The market has changed quite a bit since the booming 1990s. Smith & Wesson stopped working with International Promotions after the press got wind of the relationship. And, as the New York Times reported in December, gun manufacturers have focused a larger share of their efforts on first-person shooter video games like Call of Duty, which offer them a more direct way to reach potential buyers. For the most part, the prop houses now buy their own weapons, with no special offers. “On rare occasions they’ll give us a good deal on stuff because it’s a new model,” says Gregg Bilson, founder of the prop house Independent Studio Services. Ryder Washburn, vice president of The Specialists Ltd., says his father’s prop house gets “dealer pricing,” and on rare occasions an additional 10 percent discount.
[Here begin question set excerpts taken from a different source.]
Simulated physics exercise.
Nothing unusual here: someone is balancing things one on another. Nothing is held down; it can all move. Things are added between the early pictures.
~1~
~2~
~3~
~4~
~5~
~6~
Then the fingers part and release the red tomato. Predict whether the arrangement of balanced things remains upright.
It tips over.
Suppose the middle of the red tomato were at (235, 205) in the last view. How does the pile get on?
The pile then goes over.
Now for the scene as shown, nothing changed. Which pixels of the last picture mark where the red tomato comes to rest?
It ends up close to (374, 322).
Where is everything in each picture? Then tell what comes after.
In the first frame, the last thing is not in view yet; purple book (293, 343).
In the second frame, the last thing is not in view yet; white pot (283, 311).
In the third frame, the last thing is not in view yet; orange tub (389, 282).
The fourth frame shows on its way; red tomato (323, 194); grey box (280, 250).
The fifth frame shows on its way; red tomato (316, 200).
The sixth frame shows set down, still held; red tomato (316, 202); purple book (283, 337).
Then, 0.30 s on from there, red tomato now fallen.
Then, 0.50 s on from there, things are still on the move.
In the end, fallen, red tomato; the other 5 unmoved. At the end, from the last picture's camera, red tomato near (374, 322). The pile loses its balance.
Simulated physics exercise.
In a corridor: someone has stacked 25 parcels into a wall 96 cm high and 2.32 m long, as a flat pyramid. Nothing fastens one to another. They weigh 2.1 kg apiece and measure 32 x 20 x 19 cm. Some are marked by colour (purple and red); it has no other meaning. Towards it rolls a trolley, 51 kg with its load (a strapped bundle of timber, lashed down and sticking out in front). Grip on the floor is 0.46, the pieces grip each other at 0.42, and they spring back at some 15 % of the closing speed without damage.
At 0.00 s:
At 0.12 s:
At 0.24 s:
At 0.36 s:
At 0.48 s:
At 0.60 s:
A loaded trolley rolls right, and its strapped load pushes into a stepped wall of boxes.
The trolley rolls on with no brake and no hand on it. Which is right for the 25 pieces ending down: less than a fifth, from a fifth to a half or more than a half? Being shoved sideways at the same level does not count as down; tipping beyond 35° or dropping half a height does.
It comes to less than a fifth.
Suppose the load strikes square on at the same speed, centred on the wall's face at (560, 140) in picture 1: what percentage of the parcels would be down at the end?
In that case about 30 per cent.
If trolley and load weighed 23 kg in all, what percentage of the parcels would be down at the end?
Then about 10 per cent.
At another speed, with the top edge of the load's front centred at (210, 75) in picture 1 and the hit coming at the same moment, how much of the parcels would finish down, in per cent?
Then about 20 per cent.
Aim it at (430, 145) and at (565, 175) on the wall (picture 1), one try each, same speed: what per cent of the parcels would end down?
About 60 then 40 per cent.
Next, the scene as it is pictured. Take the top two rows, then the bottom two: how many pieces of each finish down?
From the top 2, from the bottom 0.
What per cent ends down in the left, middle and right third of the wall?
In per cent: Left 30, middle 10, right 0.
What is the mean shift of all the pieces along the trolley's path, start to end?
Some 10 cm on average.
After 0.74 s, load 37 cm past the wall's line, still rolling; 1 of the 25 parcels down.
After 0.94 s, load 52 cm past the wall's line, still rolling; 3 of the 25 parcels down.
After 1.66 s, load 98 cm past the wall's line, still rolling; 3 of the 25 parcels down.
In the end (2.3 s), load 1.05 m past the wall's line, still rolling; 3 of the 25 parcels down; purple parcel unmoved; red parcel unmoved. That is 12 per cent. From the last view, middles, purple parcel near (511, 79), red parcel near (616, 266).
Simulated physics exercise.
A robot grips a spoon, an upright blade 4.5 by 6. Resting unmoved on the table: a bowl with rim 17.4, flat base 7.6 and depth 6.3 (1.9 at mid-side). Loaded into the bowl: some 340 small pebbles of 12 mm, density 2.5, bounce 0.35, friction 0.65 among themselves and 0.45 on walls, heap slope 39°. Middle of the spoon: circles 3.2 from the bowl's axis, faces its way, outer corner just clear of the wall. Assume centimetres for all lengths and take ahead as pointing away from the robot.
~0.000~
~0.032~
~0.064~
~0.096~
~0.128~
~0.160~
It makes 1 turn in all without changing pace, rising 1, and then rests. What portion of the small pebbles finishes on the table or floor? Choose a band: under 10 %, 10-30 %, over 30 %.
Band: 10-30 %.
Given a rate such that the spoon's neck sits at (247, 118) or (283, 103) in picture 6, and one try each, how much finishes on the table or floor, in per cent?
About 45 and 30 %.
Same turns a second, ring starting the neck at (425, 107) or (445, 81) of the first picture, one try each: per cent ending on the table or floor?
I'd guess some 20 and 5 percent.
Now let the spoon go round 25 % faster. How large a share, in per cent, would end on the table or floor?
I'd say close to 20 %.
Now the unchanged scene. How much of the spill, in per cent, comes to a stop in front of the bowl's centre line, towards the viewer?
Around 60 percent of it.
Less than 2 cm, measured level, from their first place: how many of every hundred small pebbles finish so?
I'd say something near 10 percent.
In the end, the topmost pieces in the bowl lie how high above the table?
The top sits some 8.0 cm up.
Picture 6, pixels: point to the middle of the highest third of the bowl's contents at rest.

The big gunmakers don’t really have to sweeten the deal anymore. They’ve already won.

The film industry’s complicity in promoting guns doesn’t necessarily make it complicit in promoting gun violence. (No study has ever demonstrated a connection between on-screen and off-screen shootings.) But gun manufacturers’ courtship of Hollywood does betray efforts by the NRA and other Second Amendment activists to blame massacres like Sandy Hook on media-fueled cultural decay. Bilson says he recently gave the NRA a piece of his mind on that subject: “We were kind of thrown under a bus there.”

Yet he takes comfort in the fact that LaPierre’s “pornography” bluster is little more than just that. “They will never regulate violence in movies,” Bilson says. And that’s a win-win—for filmmakers and gunmakers alike.